Someone please stop general manager Peter Gelb, before he turns the Metropolitan Opera into a laughingstock. Proud of yesterday’s embarrassingly lame debut on the “Late Show with David Letterman,” the Met has posted this inane backstage look at the singers’ preparations for a televised excerpt from Rossini‘s “Barber of Seville.”
We learn, to our consternation, that “Gelb, [Bartlett] Sher [the director], [Maurizio] Benini [the conductor], and other Met staffers waited in the green room, talking about Borat.” What, you thought maybe were discussing bel canto? We know that Gelb is trying to popularize opera, but this fatuousness is the wrong kind of populism.

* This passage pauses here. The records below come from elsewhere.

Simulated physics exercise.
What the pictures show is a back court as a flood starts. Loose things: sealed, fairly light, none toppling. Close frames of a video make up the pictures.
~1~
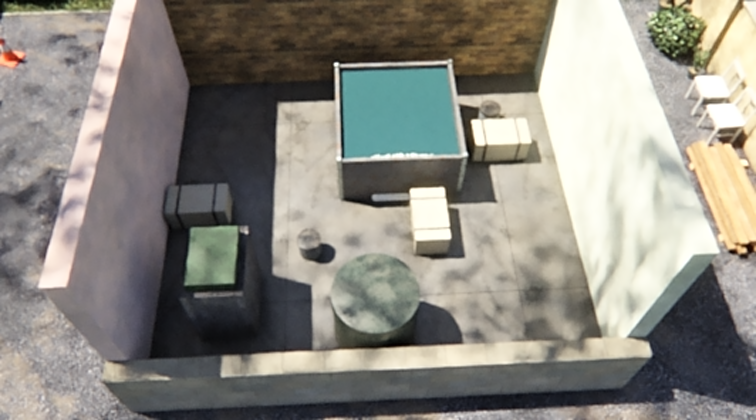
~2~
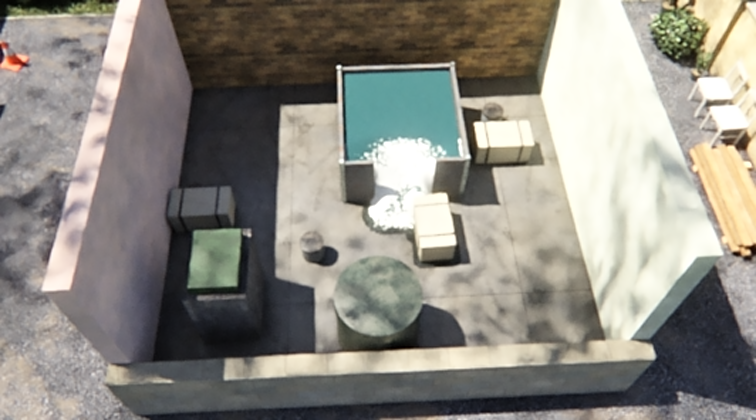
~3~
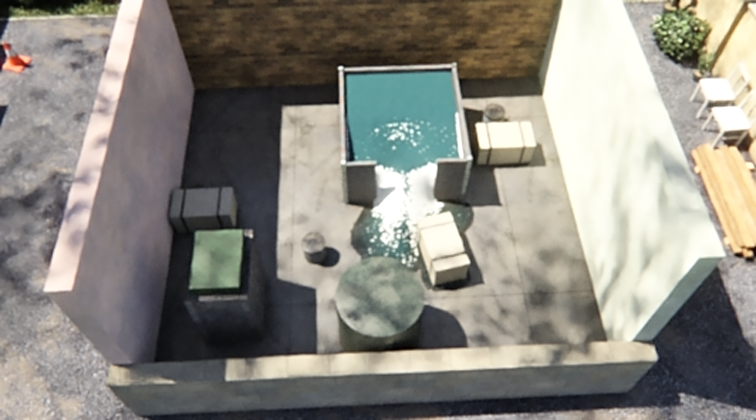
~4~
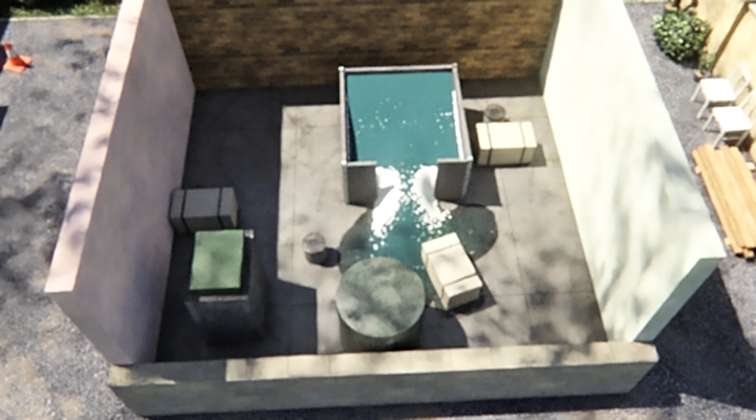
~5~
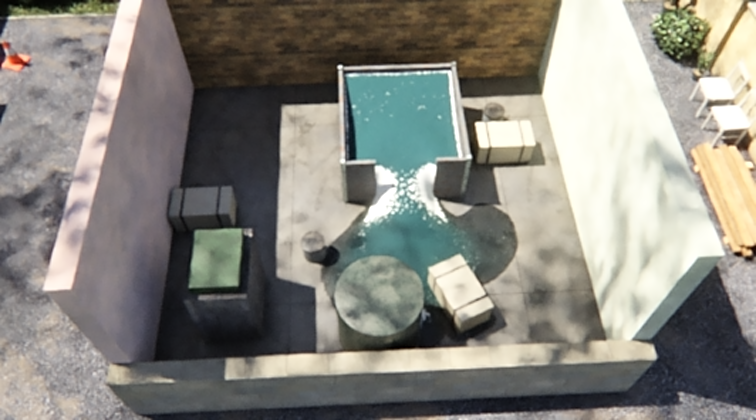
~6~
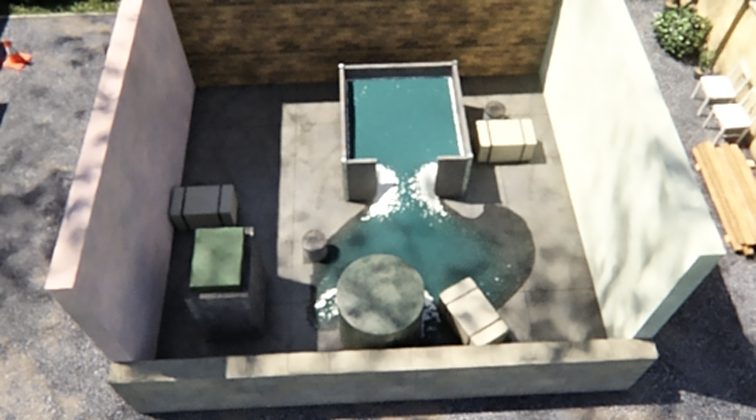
Water pouring from an opened tank in a walled yard, spreading across the paving and pushing a pale strapped box toward the front.
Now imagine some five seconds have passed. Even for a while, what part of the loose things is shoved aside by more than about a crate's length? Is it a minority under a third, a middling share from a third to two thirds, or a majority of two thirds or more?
Upper band.
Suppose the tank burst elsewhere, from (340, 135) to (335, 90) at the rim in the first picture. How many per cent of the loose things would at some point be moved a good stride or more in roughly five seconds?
About 40 %.
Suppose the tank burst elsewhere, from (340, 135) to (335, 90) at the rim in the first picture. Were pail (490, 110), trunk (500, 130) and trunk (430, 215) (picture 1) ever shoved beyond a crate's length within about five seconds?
Taking them in order, short of it, short of it, short of it.
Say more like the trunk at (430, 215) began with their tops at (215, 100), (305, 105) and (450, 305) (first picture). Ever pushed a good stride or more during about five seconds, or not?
The first sits tight, the second sits tight and the third travels far.
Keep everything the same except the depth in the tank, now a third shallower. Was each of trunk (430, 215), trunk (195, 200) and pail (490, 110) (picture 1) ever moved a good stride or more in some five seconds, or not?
One: Passed the mark. Two: Stayed below the mark. Three: Stayed below the mark.
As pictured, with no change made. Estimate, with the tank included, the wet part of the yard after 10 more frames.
I'd estimate around 45 percent.
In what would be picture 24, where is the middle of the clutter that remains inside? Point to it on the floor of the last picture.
Their centre sits close to (399, 165) on the floor of the last picture.
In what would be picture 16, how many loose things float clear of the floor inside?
The count comes to 0.
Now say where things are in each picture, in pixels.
The first picture shows a trunk at (430, 213), on the bottom; a pail at (491, 108), on the bottom; 0 of 5 have shifted.
The second picture shows a trunk at (434, 220), on the bottom, close to its start; a pail at (493, 110) rests on the ground; 1 of 5 have shifted.
The third picture shows a trunk at (443, 241), on the bottom, a stride from its start; a pail at (495, 111) rests on the ground; 1 of 5 have shifted.
The fourth picture shows a trunk at (452, 264) rests on the ground, a stride from its start; a pail at (496, 111) rests on the ground; 1 of 5 have shifted.
The fifth picture shows a trunk at (461, 287) rests on the ground, a stride from its start; a pail at (495, 110), on the bottom; 1 of 5 have shifted.
The sixth picture shows a trunk at (474, 311), on the bottom, a stride from its start; a pail at (496, 109) rests on the ground; 1 of 5 have shifted.
A moment on, 1 of 5 are well off their spots; 1 afloat.
Next, 1 of 5 are well off their spots; 0 afloat.
Later, 2 of 5 are well off their spots; 2 afloat.
In the end, 5 of 5 are well off their spots, and 5 have been at some point; 4 afloat.
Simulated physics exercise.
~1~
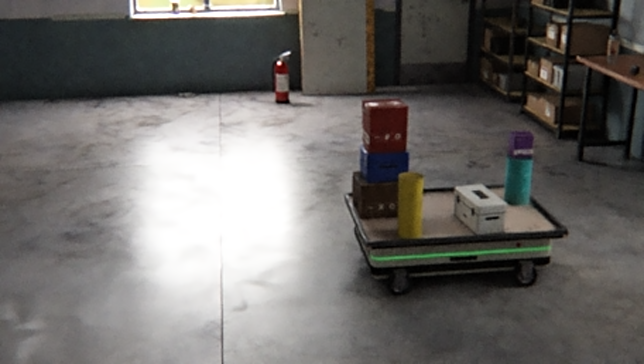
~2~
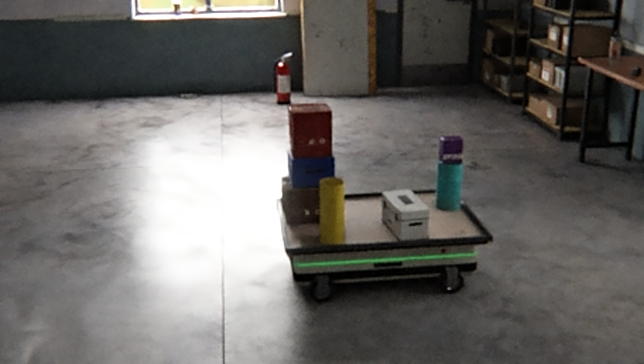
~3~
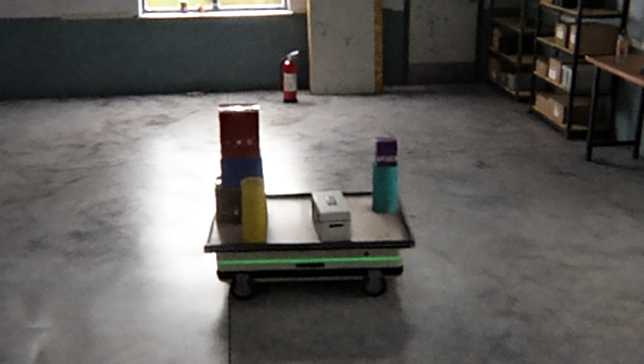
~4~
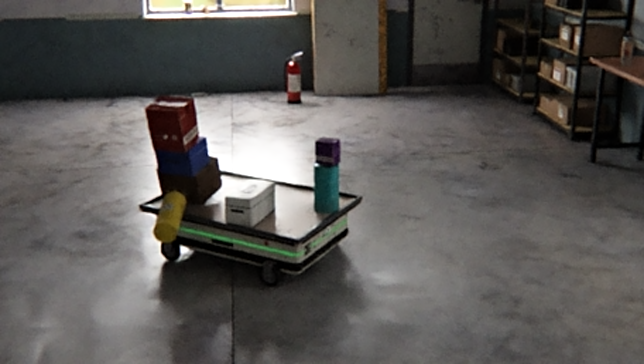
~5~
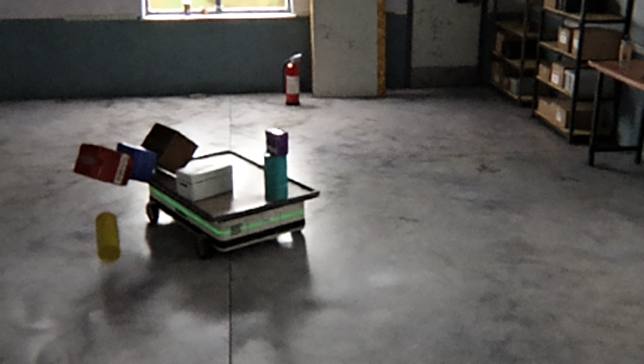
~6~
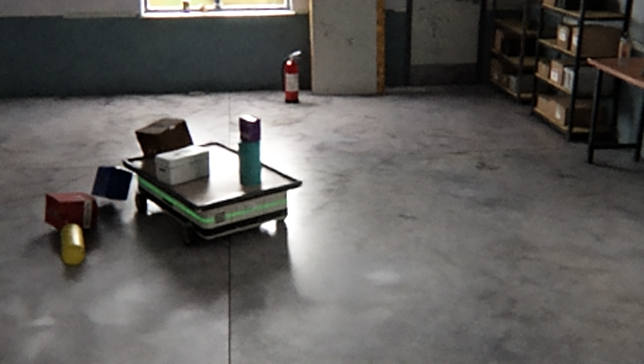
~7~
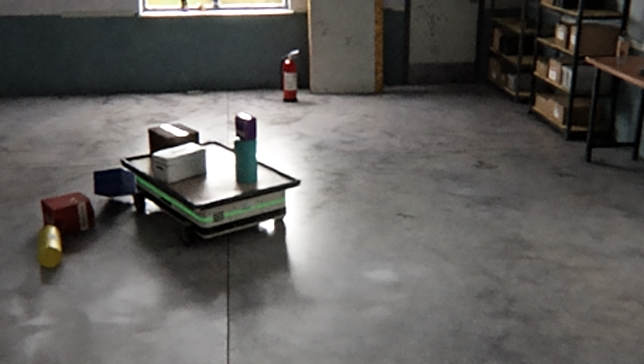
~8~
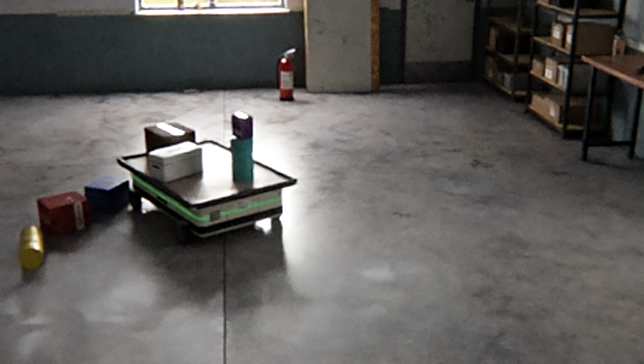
In a dim workshop, a loaded cart rolls left and turns, spilling red and blue boxes and a yellow canister before stopping.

And here’s what the singers were instructed to do by Sher, the theatrical director whom Gelb tapped to try his hand at staging this new production, which debuts at tomorrow the Met:
Pretend you’re in a rock band! A crazy rock band.
Apparently, the hapless singers’ idea of being a rock band was standing still, with wooden expressions, and singing at such a reckless pace that they were raggedly out-of-sync. It was more Gilbert and Sullivan than Rossini, and we can only hope that the performance will come off better in more familiar surroundings. The subtitles provided a hilarious subtext for what the audience must have been feeling:
If this goes on, I’ll go insane.
There’s no more reason, there’s only confusion.
The noise never ceases, it only increases.
Now I love the Met (or I did, when music director James Levine did more of the actual conducting). I can only imagine the maestro cringing in Boston, as he watched the nationally broadcast disintegration of the musical seamlessness that he had worked so hard and long to build.
And now, if you’ll excuse me: My Metropolitan Opera Shop holiday catalogue has just arrived in the mail. I’ve got to order the perfect gift for the opera lover who has everything except good taste:
Met Opera House Snow Globe: Our musical snow globe enchants with The Metropolitan Opera House and City skyline set in a swirl of snow. The rotating base is artfully carved to show the interior of the House, gold curtain and stage. 18-note music movement plays an aria from Rigoletto.
On second thought, I think I’ll stick with “Frosty the Snowman.”